20/07/11

Un anno sull'altipiano, di Emilio Lussu


"Un anno sull'altipiano" di Emilio Lussu è uno dei più importanti libri italiani sulla prima guerra mondiale.
Venne scritto nel 1936, ma apparve per la prima volta in Francia nel '38 e venne pubblicato in Italia solamente nel 1945 da Einaudi.
Questi particolari ritardi e "strani" giri per la pubblicazione derivano dal fatto che Lussu fosse un antifascista convinto, venne confinato a Lipari da dove riuscì a fuggire nel 1929 rifugiandosi in Francia, dove con altri esuli fondò "Giustizia e Libertà".

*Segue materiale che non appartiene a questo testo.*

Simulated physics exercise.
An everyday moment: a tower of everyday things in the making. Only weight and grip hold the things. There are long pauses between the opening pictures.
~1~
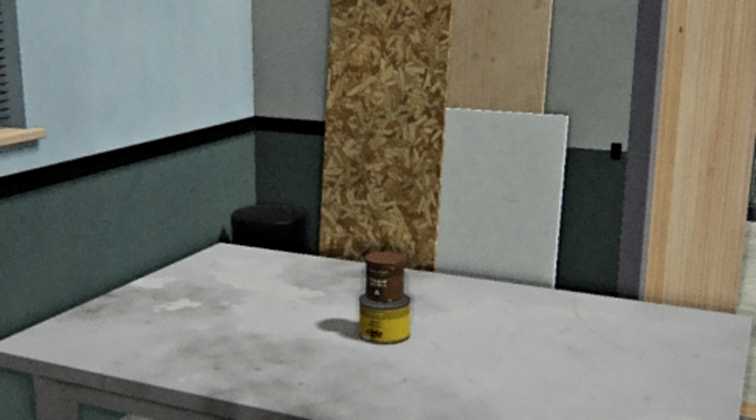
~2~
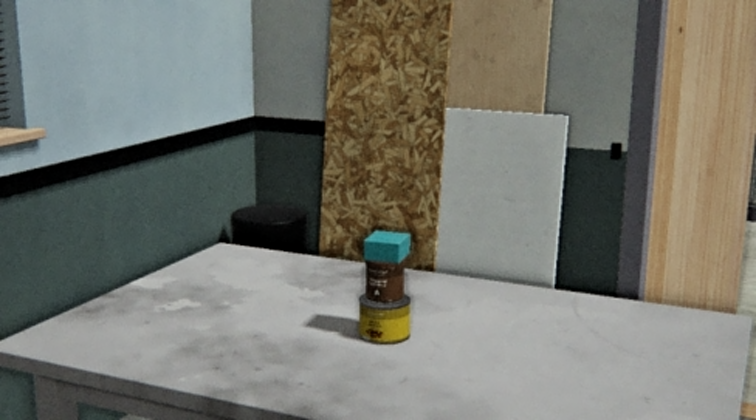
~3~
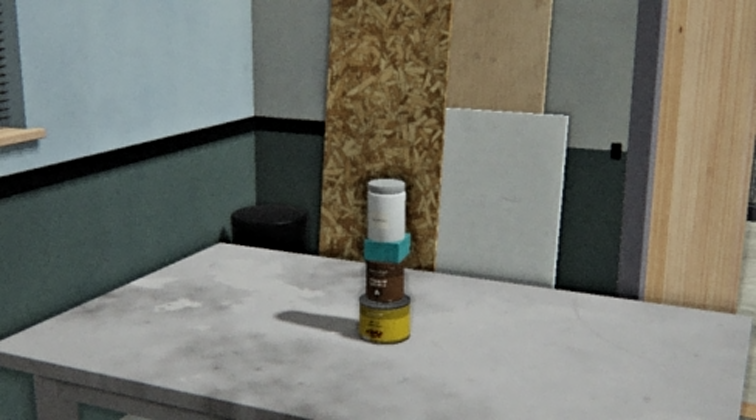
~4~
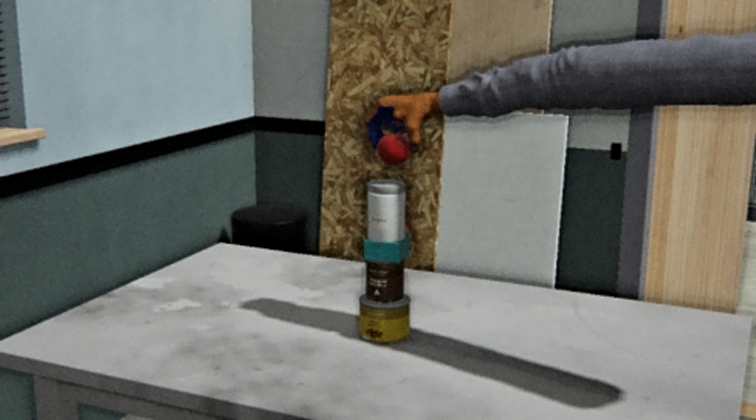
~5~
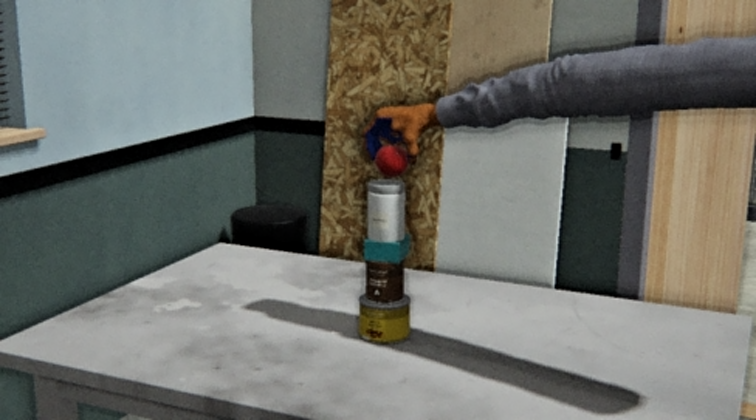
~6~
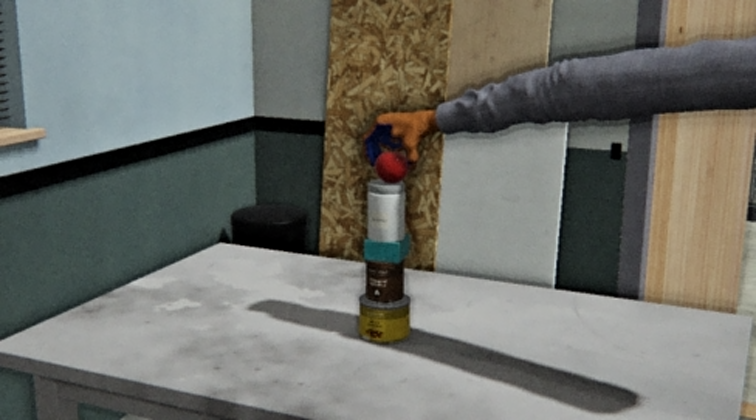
At first, a brown can sits on a yellow tin on a grey table, and a turquoise block and then a white jar appear on top of them. A gloved hand reaches in from the right holding a red tomato, lowers it slightly onto the jar, and keeps hold of it.
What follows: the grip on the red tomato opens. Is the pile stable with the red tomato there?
Outcome: The pile holds.
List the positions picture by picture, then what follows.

L'altipiano citato nel titolo è quello di Asiago, dove l'autore combatté come ufficiale di fanteria della Brigata Sassari, e nel libro viene trattato il periodo che va dal giugno 1916 fino a luglio del 1917.
"Un anno sull'altipiano" è sostanzialmente una raccolta di fatti e di memorie dell'autore, non esiste quindi una trama vera e propria, ma vengono semplicemente narrati gli avvenimenti che colpirono maggiormente Lussu durante la sua permanenza sull'altipiano.
Il testo non dei più scorrevoli, ma personalmente lo ritengo denso di contenuti e privo di retorica, o di particolari partigianerie. Lussu si limita a narrare dei fatti e degli eventi a cui ha avuto modo di assistere.
Presenti i classici elementi che distinguono da sempre il nostro esercito, mancanza di coordinazione, disorganizzazione, carenza di mezzi, ufficiali incapaci ed inesperti che mandano al macello soldati.
Viene presentata bene l'assurdità di quella guerra e del modo in cui veniva combattuta dai soldati, terrorizzati al momento dell'assalto (tanto che alcuni arrivavano anche a suicidarsi prima) e che preferivano una "tranquilla" morte in trincea, magari per mano di un cecchino austriaco.

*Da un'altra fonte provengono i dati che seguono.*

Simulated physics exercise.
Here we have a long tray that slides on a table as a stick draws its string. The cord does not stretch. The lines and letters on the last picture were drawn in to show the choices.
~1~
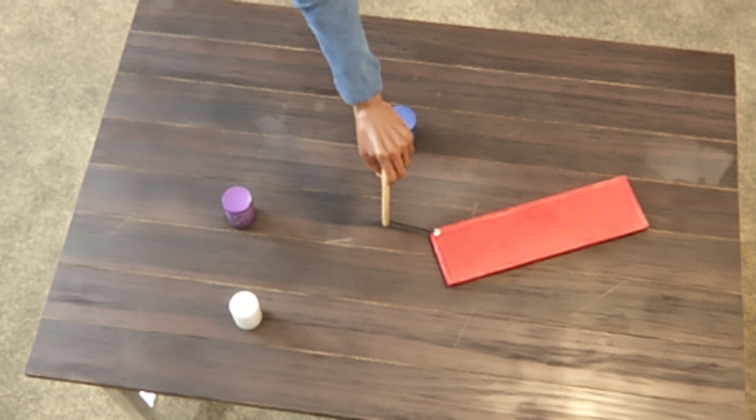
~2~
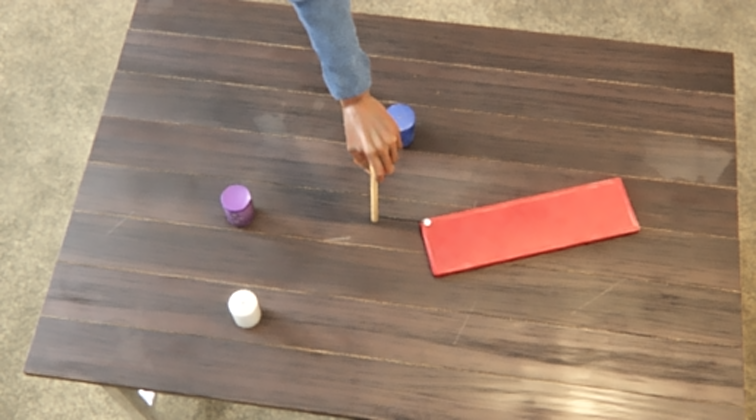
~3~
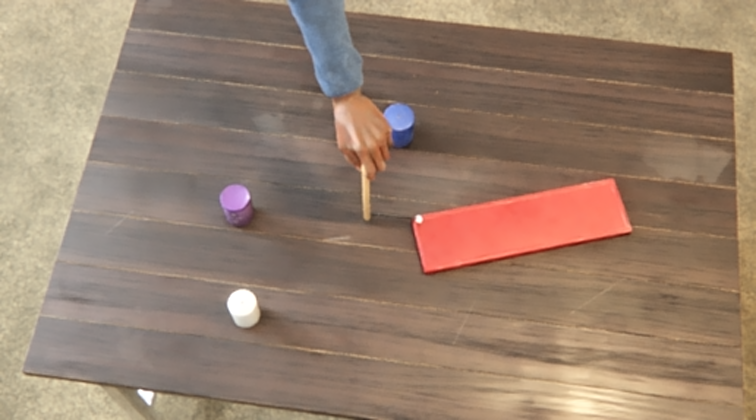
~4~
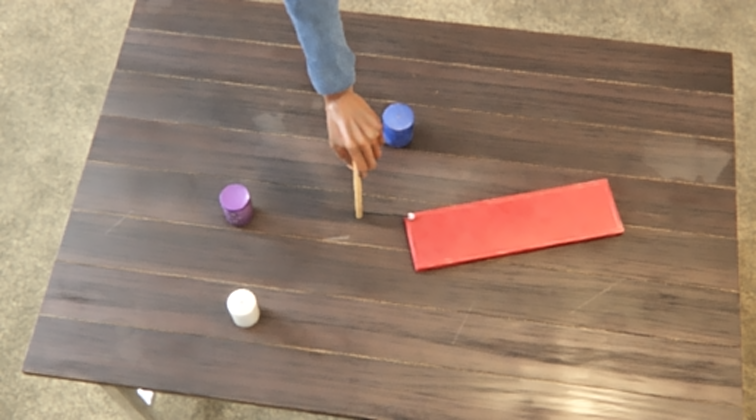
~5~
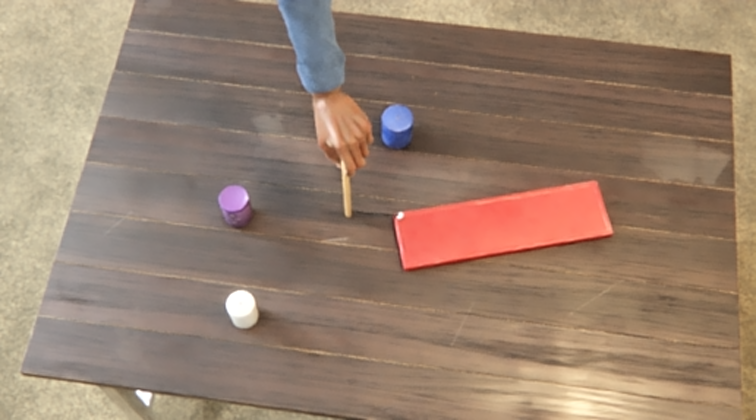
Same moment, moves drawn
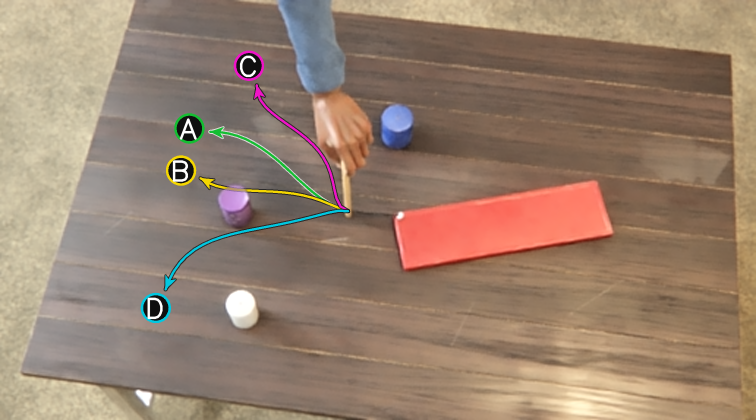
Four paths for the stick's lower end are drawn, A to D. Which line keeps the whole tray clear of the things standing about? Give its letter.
Take A.
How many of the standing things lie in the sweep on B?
One.
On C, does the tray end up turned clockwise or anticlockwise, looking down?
It turns clockwise.
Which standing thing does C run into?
The blue tin.
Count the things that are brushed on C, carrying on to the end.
One.
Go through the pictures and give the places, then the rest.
Red tray (540, 228); purple jar (239, 208), in the first frame.
Red tray (530, 225); blue tin (399, 126), in the second frame.
Red tray (522, 224); white candle (244, 309), in the third frame.
Red tray (514, 223); purple jar (237, 206), in the fourth frame.
Red tray (503, 223); blue tin (397, 127); purple jar (236, 207); white candle (243, 310), in the fifth frame.
On the copy, A from (348, 211) via (282, 164) to (210, 132); B from (348, 211) via (274, 192) to (201, 178); C from (348, 211) via (306, 138) to (257, 85); D from (348, 211) via (242, 232) to (165, 289).
On A. First, foot of the stick (298, 180), middle of the tray (447, 213).
Then, foot of the stick (254, 144), middle of the tray (393, 193).
Finally, foot of the stick (206, 133), middle of the tray (345, 177); nothing has been touched.
By contrast, B meets the purple jar; C meets the blue tin; D meets the white candle.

"L'assalto! Dove si andava? Si abbandonavano i ripari e si usciva. Dove? Le mitragliatrici, tutte, sdraiate sul ventre imbottito di cartucce, ci aspettavano. Chi non ha conosciuto quegli istanti, non ha conosciuto la guerra."

Per riuscire a sopportare il peso della guerra, della trincea e della morte si stordivano con il cognac.
Il bere era un elemento comune sia tra la truppa che nel corpo degli ufficiali, di qualsiasi grado, che sembrava essere l'unico vero conforto del soldato al fronte. In grado di scacciare la paura e di fornire quel coraggio "artificiale" che permetteva loro di andare all'assalto, verso postazioni difese in maniera agguerrita e nella maggior parte dei casi senza il supporto dell'artiglieria.
Artiglieria che, quando assente era desiderata e quando presente era disprezzata, poiché nella maggior parte dei casi i colpi finivano proprio in mezzo alle linee amiche, decimando le unità.

"Io mi difendo bevendo. Altrimenti, sarei già al manicomio. Contro le scelleratezze del mondo, un uomo onesto si difende bevendo. E' da oltre un anno che faccio la guerra su tutti i fronti, e finora non ho visto in faccia un austriaco. Eppure ci uccidiamo a vicenda, tutti i giorni. Uccidersi senza conoscersi, senza neppure vedersi! E' orribile! E' per questo che ci ubbriachiamo tutti, da una parte e dall'altra..."

Il nemico è presente, di fronte alle loro trincee, ma secondo molti soldati è anche alle loro spalle e tra loro. Incarnato nei comandanti, nei confronti dei quali più volte si dice che "siano stati mandati dal nemico", per via delle scelte scellerate e dei loro ordini che portavano all'inutile macello tantissimi soldati, fin troppo ubbidienti e ligi al dovere.
Un libro che presenta in maniera efficace e cruda la guerra, soprattutto come venne combattuta dal nostro esercito e a cosa andassero incontro i nostri soldati, raccontando molti particolari che solitamente non vengono raccontati.